The same is still true today. Take a look around. How many people do you see who look as if they are on a mission from God? In fact, what do you see when you look in the mirror? Do you see someone who looks as if they are on a mission from God? Very often it takes someone who sees things more as God does to identify those sent by God, people like Simeon and Anna in the Gospel story. In other cases, it takes some ritual to help us see people in their roles as God has chosen them; as Catholics, those rituals that point most clearly to this missioning are the sacraments.

How many people have seen the movie, The Lion King? Can anyone tell me where Simba is the very first time that we see him in the movie? He is in the cave with his parents. Rafiki, the wise old mystic baboon, comes into the cave, comes up to Simba, breaks open a gourd and marks Simba with some of the gourd liquid. Then he takes some of the dirt from the cave floor and sprinkles it in Simba’s face, and Simba sneezes. Then, in that great cinematic scene, Rafiki takes Simba in his hands, carries him out to the tip of pride rock, and holds him up for all the animals to see. And what do the animals do? They kneel in allegiance to new lion king.

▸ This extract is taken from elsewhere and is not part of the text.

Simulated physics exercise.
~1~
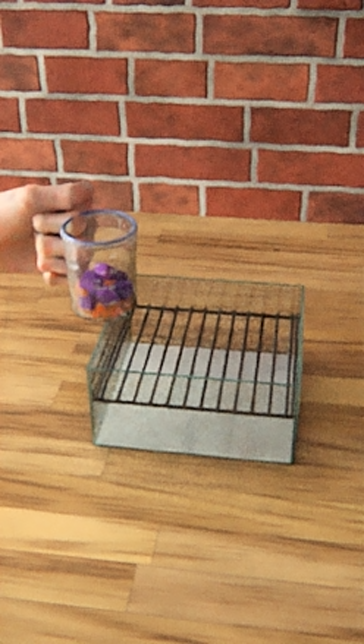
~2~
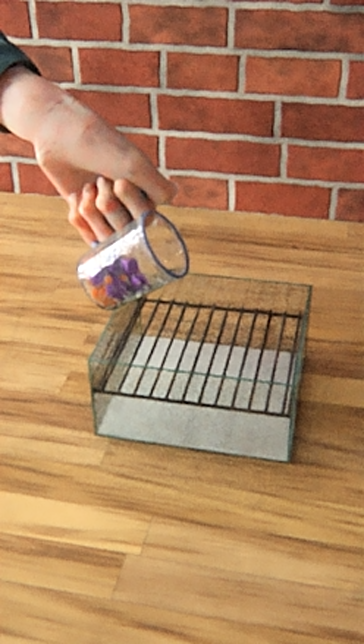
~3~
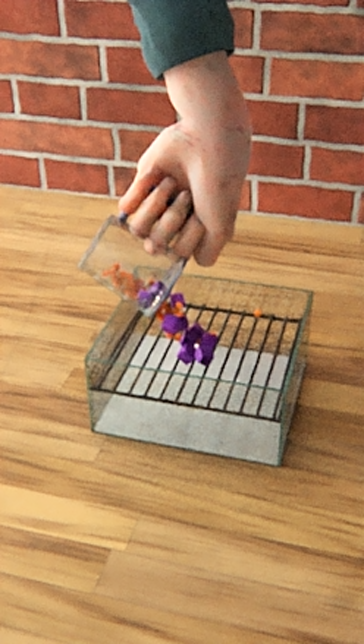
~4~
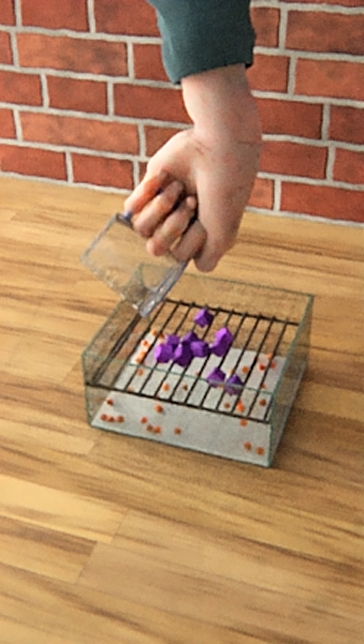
Orange and purple pieces tumbling from a hand-tipped clear cup onto a wire rack, orange dropping through, purple staying on top.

What is going on here? Simba looks like every other lion cub in the pride. Through the ritual celebrated by Rafiki, the animals are helped to see that even though Simba may look like an ordinary lion cub, the reality is that he IS the lion king. The ritual help make visible an invisible reality. Our sacraments of initiation, baptism, confirmation and eucharist, are like that. They help make visible the invisible reality that we have been called by God, by name, to help in the mission of bringing about the fullness of the kingdom of God here on earth. But like Simba, the rituals do not magically make us effective in that mission.

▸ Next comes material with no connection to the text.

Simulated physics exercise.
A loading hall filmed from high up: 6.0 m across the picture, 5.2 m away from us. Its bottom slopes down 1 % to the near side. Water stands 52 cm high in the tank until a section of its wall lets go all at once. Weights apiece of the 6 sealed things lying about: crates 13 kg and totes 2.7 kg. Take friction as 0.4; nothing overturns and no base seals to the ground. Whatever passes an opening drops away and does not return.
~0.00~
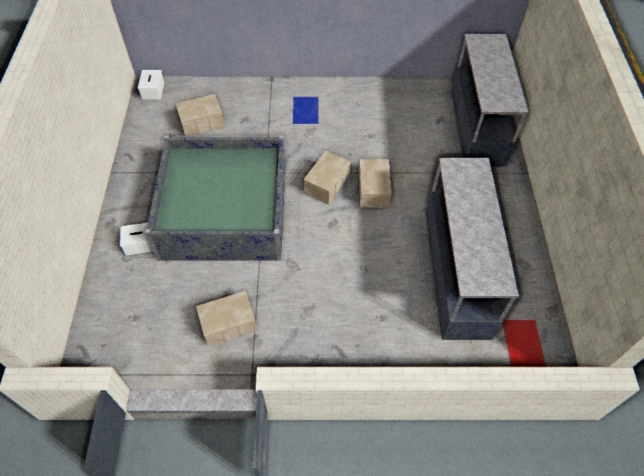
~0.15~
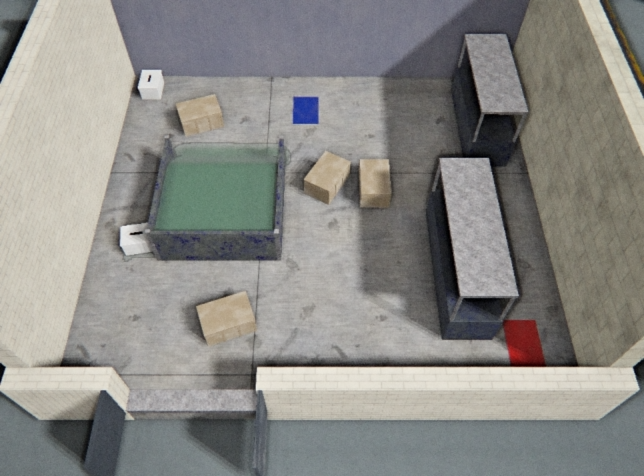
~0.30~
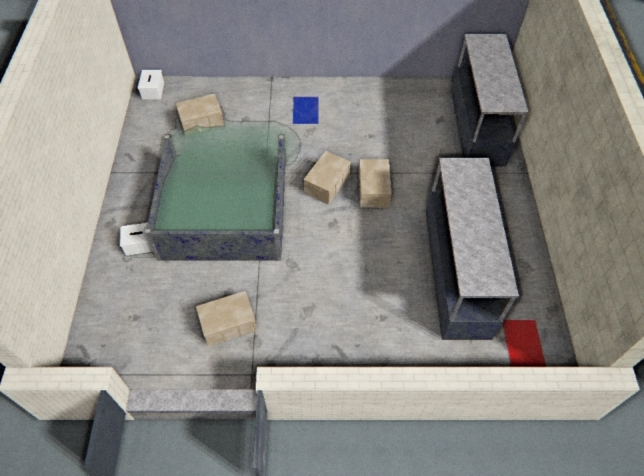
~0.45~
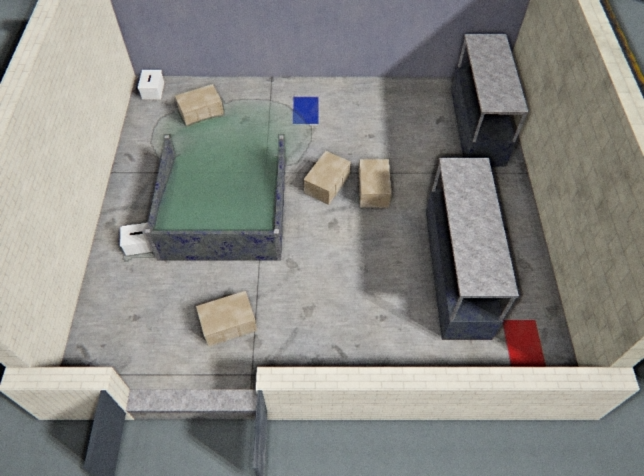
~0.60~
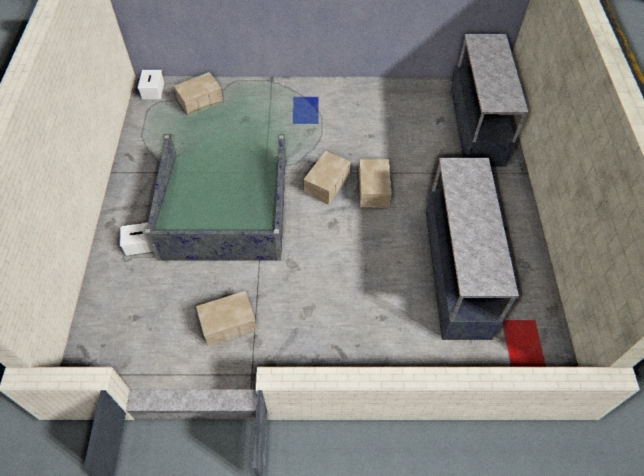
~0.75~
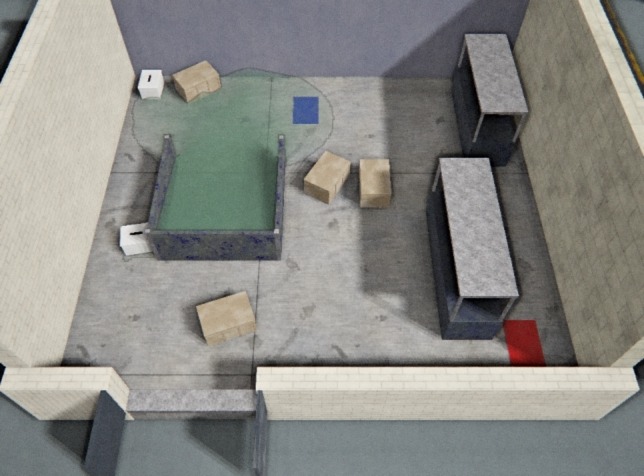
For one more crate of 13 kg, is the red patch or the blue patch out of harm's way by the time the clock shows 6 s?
On the red patch.
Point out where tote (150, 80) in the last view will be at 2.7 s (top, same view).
Around (128, 114).
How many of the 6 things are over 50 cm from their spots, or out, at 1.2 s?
By then 1.
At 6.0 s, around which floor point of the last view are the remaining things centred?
At about (247, 268).
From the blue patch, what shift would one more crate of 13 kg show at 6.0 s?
About 300 cm.
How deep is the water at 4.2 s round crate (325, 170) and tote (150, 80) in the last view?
Roughly 1 and 5 cm.
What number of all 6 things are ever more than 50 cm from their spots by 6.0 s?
That makes 3.
After 1.2 s on red it would be 0 cm off in 0 cm of water; on blue it would be 35 cm off in 5 cm of water.
After 2.7 s on red it would be 0 cm off in 0 cm of water; on blue it would be 200 cm off in 8 cm of water.
After 4.2 s on red it would be 0 cm off in 0 cm of water; on blue it would be 223 cm off in 8 cm of water.
After 6.0 s on red it would be 0 cm off in 4 cm of water; on blue it would be 279 cm off in 6 cm of water.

As you recall, Simba had to grow up and learn what it meant to be lion king. Yes the reality was that he was lion king but he didn’t know how to carry out that mission. So as a youngster he thinks that being king means that he gets to tell everyone else what to do, and no one can tell him what to do. All he sees is the power that goes with being king. But as he grows up and is tricked by his evil uncle Scar into thinking that he killed his father, he runs off to a new life where he does not think about being king. Instead he just drifts along in life, enjoying the good things without worrying. Then his childhood friend Nala shows up, and tells him that the kingdom is in ruins, and unless Simba comes back and acts like the Lion King, everyone will die. At first Simba wants nothing to do with this mission. But after remembering what he learned from his father, and some more help from Rafiki, he realizes that he is the lion king and until he lives up to that reality, he will never be happy. So he goes back and, as is fitting for a Disney movie, he defeats the bad guys and saves the kingdom.

So I ask you again: how many people here are on a mission from God? All of us who have received the sacraments of initiation are. In baptism, we are called by name and anointed with sacred chrism as priest, prophet and king for bringing salvation in to the world as the body of Christ. In Confirmation, we are again anointed with sacred chrism and given the gifts of the Holy Spirit to strengthen us for our mission. We are given a new name, like Abram and Sarai being called Abraham and Sarah, or Jacob given the name Israel, or Simon the name Peter, to indicate the hidden reality of our being the body of Christ. In Eucharist, we are given the body of Christ as food for the mission, and the blood of Christ to remind us that we are called to offer up our body and blood for the sake of the world.

Just like Simba, this initiation takes time, and good teachers who teach us by how they live out their commissioning as priest, prophet, and king. Even Jesus took 30 years to grow and prepare to carry out the mission his father gave him effectively. And as with Simba, sometimes we need to be reminded that we can never be at peace until we start filling the role that God has chosen for us. And it is not just individuals who are on a mission from God; families too are an essential part of God's plan, revealing the truth about human nature, and nurturing those who are commissioned by God.

The reality is that we are priest, prophet and king, and until we start living a priest, prophet, and king, we will never find joy.  Let us enter into this celebration with full and conscious participation in the mission God has given us. Then we too will grow in strength and wisdom, and the favor of the Lord will be upon us.